Storie del dormiveglia
Luca Magi rintraccia rimpianti e fierezza di vite ai margini in un ricovero notturno del bolognese
Potremmo definire l’epoca frammentata, liquida, precaria e incerta che stiamo vivendo come l’età della distrazione. Tanti gli stimoli, troppi i suggerimenti, innumerevoli le scorciatoie a portata di mano ed ecco che “multi-tasking” si conferma come espressione fondamentale, metaforica ed emblematica, del nostro tempo. Uno stile di vita, una condizione esistenziale.

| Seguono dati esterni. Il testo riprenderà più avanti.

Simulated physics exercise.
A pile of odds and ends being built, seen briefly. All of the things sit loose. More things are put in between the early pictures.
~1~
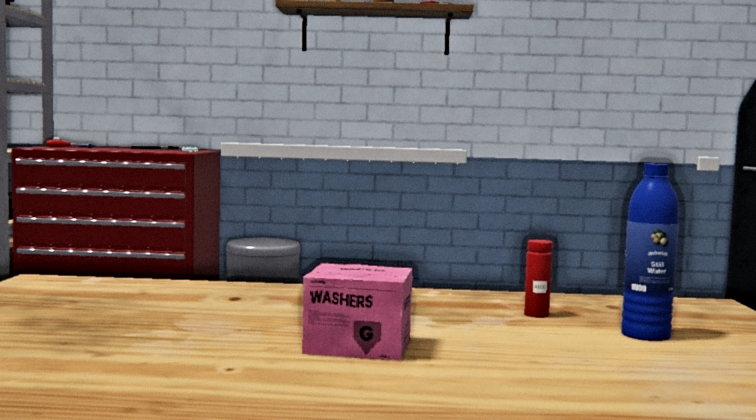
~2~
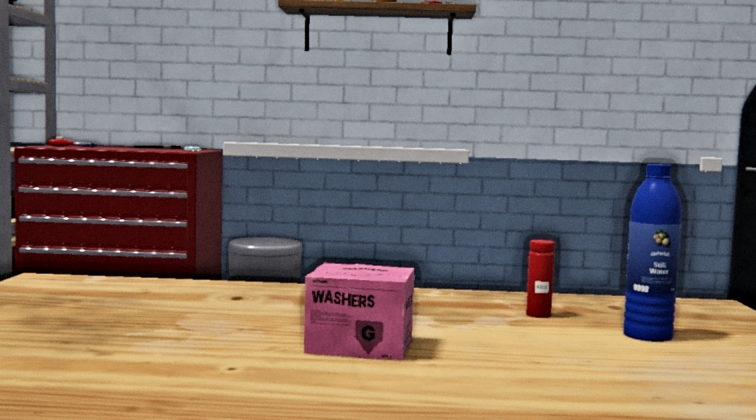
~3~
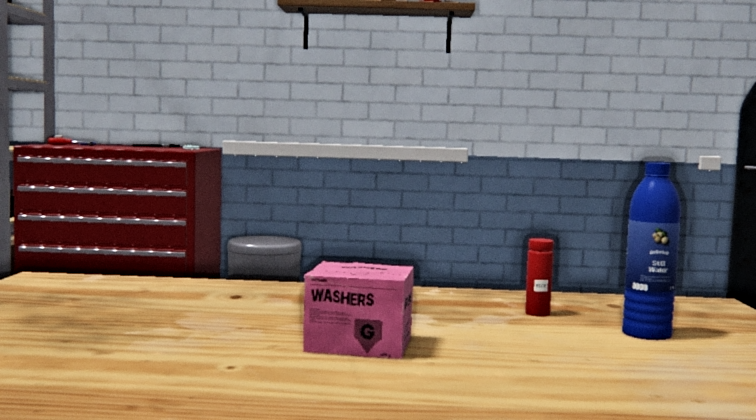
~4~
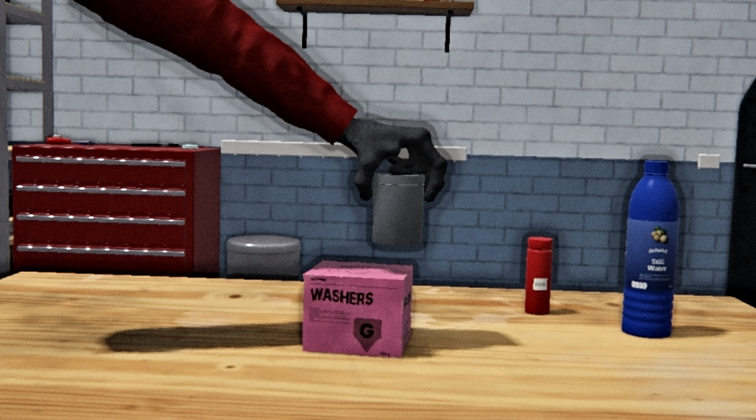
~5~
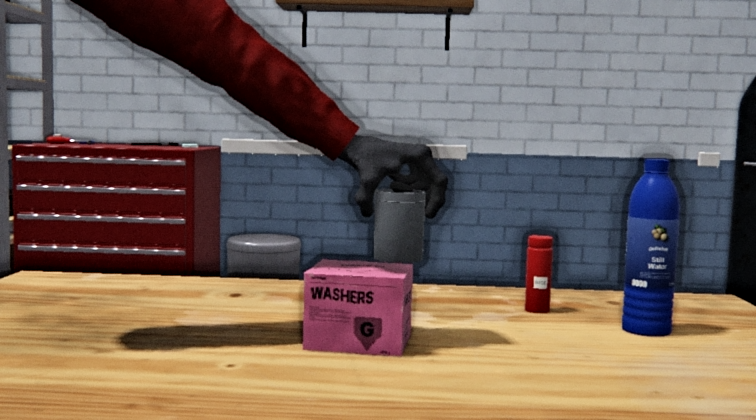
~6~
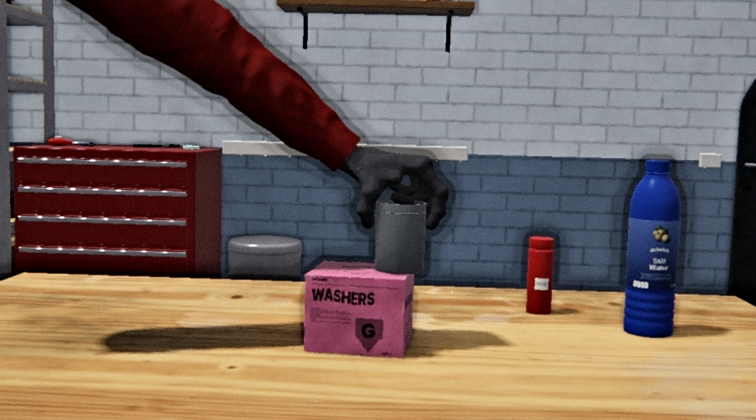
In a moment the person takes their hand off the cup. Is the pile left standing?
Yes, it is left standing.
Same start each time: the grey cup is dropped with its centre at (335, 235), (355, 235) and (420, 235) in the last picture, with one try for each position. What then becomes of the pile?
For the first case the pile survives; for the second, it survives; for the third, it falls over.
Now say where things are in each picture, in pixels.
In the first picture, the last thing is not in view yet; red shaker (538, 278).
In the second picture, the last thing is not in view yet; pink box (361, 309).
In the third picture, the last thing is not in view yet; blue bottle (652, 250).
The fourth picture shows on its way; grey cup (398, 208); red shaker (539, 276).
The fifth picture shows on its way; grey cup (399, 225); pink box (360, 306).
The sixth picture shows in place under the hand; grey cup (400, 236); blue bottle (653, 248).
Then, 1.10 s later than the last frame, all is still.
Then, 2.20 s later than the last frame, grey cup resting near (400, 237).
When it is over, all 4 as before. End places, in pixels of the last picture, grey cup near (400, 237). The pile holds.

Distrarre, in latino, vuol dire separare. Il serio dal faceto, dunque, il superfluo dal necessario, il trascurabile dall’importante. C’è un motivo preciso se Luca Magi ha scelto non solo di assistere come operatore sociale gli ospiti del Rostam, ricovero notturno per senzatetto alla periferia di Bologna, ma anche di raccontare le loro storie di ultimi, disperati e rinnegati: si tratta dell’urgenza di ricongiungere, riunire, riordinare, rimettere insieme i pezzi di una società che tende invece a frantumare e disperdere gli elementi cardinali dell’esistenza.
Storie del dormiveglia è un’operazione catartica. Attraverso le testimonianze di ex rapinatori, ex carcerati senza futuro, madri nullatenenti i cui figli vengono dati in adozione alle famiglie italiane, giovani immigrati alla deriva e vagabondi da tutto il mondo che scelgono il nomadismo per sopravvivenza e forse anche per attitudine, il regista ci ricorda la nostra fortuna, le nostre comfort-zone, la preziosa capacità di poter scegliere e cambiare. È il “noi” e il “loro” il campo/controcampo del documentario: noi protèsi sul futuro, loro condannati a fare i conti ogni giorno con un passato disgraziato.
Tutti raccontano le proprie avventure passate, confessano i crimini, gli errori e le disavventure ed è come se il Rostam fosse una sorta di purgatorio, un limbo sospeso in cui le anime vengono a purificarsi prima di ripartire per chissà dove, diretti verso chissà quale nuova periferia. Fa bene Magi a raccogliere il peso di queste coscienze perché solo così riesce proiettarci nell’universo di chi non ha avuto scampo.
E sembra scuoterci, Magi, quando ci mette di fronte a David, Paul, Leonardo, Alexandru e gli altri perché avvicina vertiginosamente la macchina da presa alle loro rughe, ai sorrisi, alle bocche sdentate e alle decine di sigarette aspirate con lentezza, ai caffè del distributore automatico mescolati come se si trattasse di un rituale sacro e irrinunciabile. Il “pathos di un notturno”, cantava qualcuno, perché tutto ciò è messo in scena quasi esclusivamente dal tramonto all’alba, tra l’interno e l’esterno della struttura ed è di notte che il regista raccoglie i barlumi di vita rimasta che gli interessano.
Storie del dormiveglia fa un gran lavoro con la luce naturale. Non c’è solo il buio rischiarato dai neon o dai lampioni di un cortile vuoto come il nulla, ma anche il sole che filtra tra i rami degli alberi nella radura circostante in cui i protagonisti si muovono per ribadire un legame immutabile: sembra che a strapiombo su uno stagno o amoreggiando su un prato, pur non allineandosi mai con le consuetudini etiche ed estetiche dell’occidente, i freaks del Rostam si riapproprino della natura ristabilendo un equilibrio con ciò che conta davvero.
Una certa simbologia, un certo indugiare sul controluce e sulla penombra e su come il chiarore componga e scomponga le geografie espressive dei volti ricorda la ricerca esistenziale di Terrence Malik e non è un caso, dato che anche qui l’intento dell’opera sembra ridurre al minimo gli orpelli per concentrarsi sia sull’essenziale sia sul rapporto uomo/natura.